By the time Earhart was 23, she knew that she had to fly. She had been given the opportunity to sit in a biplane during an air show she went to with her father. From that moment on she dedicated the rest of her life to flight. She began flying and trying to break records for the next 6 years, and on April 27, 1926, she was asked by Captain H.H. Railey to be the first woman to fly across the Atlantic.

She took advantage of this amazing opportunity, however, she did not fly the plane herself. She merely accompanied two men in the plane. As exhilarating as it was, Earhart decided that she was ready to cross the Atlantic on a solo mission. By 1932, only one person had crossed the Atlantic successfully, Charles Lindbergh. But this did not deter Earhart, as she set out to accomplish this journey on May 20, 1932. And was she ever successful! She had broken several records on this flight: she was the first woman to fly the Atlantic solo and the only person to fly it twice, it was the longest non-stop distance flown by a woman, and she set a record for crossing it in the shortest time.

Early Bi-plane Airplane

Her adventures did not stop here though. She then decided to fly from Hawaii to California and then on to Washington D.C. Again she succeeded and received praise from President Roosevelt who said, “You have scored again…and shown even the ‘doubting Thomases’ that aviation is a science which cannot be limited to men only.”
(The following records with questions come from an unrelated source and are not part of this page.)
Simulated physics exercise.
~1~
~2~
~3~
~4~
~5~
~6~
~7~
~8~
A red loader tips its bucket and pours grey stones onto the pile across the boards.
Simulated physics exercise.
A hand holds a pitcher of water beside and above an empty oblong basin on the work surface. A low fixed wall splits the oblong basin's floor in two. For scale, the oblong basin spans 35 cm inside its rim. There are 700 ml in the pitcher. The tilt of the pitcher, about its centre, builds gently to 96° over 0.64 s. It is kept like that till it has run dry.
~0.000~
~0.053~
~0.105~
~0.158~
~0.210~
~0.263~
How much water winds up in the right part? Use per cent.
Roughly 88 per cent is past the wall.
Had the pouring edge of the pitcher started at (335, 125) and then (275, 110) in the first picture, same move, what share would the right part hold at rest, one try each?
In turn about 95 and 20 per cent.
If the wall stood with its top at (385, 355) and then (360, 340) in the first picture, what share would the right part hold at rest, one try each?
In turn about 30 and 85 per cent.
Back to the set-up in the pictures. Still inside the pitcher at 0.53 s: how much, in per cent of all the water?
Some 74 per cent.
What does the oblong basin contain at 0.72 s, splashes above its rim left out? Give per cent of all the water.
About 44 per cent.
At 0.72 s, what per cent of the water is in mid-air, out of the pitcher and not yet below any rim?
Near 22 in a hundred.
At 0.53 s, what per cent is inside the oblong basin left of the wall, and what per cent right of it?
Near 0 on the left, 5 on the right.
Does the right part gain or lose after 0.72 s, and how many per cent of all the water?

After all of her accomplishments, Earhart felt that she had one last flight in her before she retired her wings. This would be her greatest victory if completed. She decided to fly around the world. She set out on June 1, 1937 from Miami, Florida with her navigator, Fred Noonan. By June 29, they had traveled 22,000 miles and had only 7,000 left to go. But on July 2, her plane disappeared. Earhart and Noonan were very close to circumnavigating the globe, but as far as anyone knows, the plane went down somewhere off the coast of Howland Island. There has never been a trace of the two or the plane since. Regardless of the mystery of Amelia Earhart, she proved time and time again that women are capable of accomplishing the same feats as men. In a letter that she wrote during her last flight to her husband, she stated just that, “Please know I am quite aware of the hazards…I want to do it because I want to do it. Women must try to do things as men have tried. When they fail, their failure must be but a challenge to others.”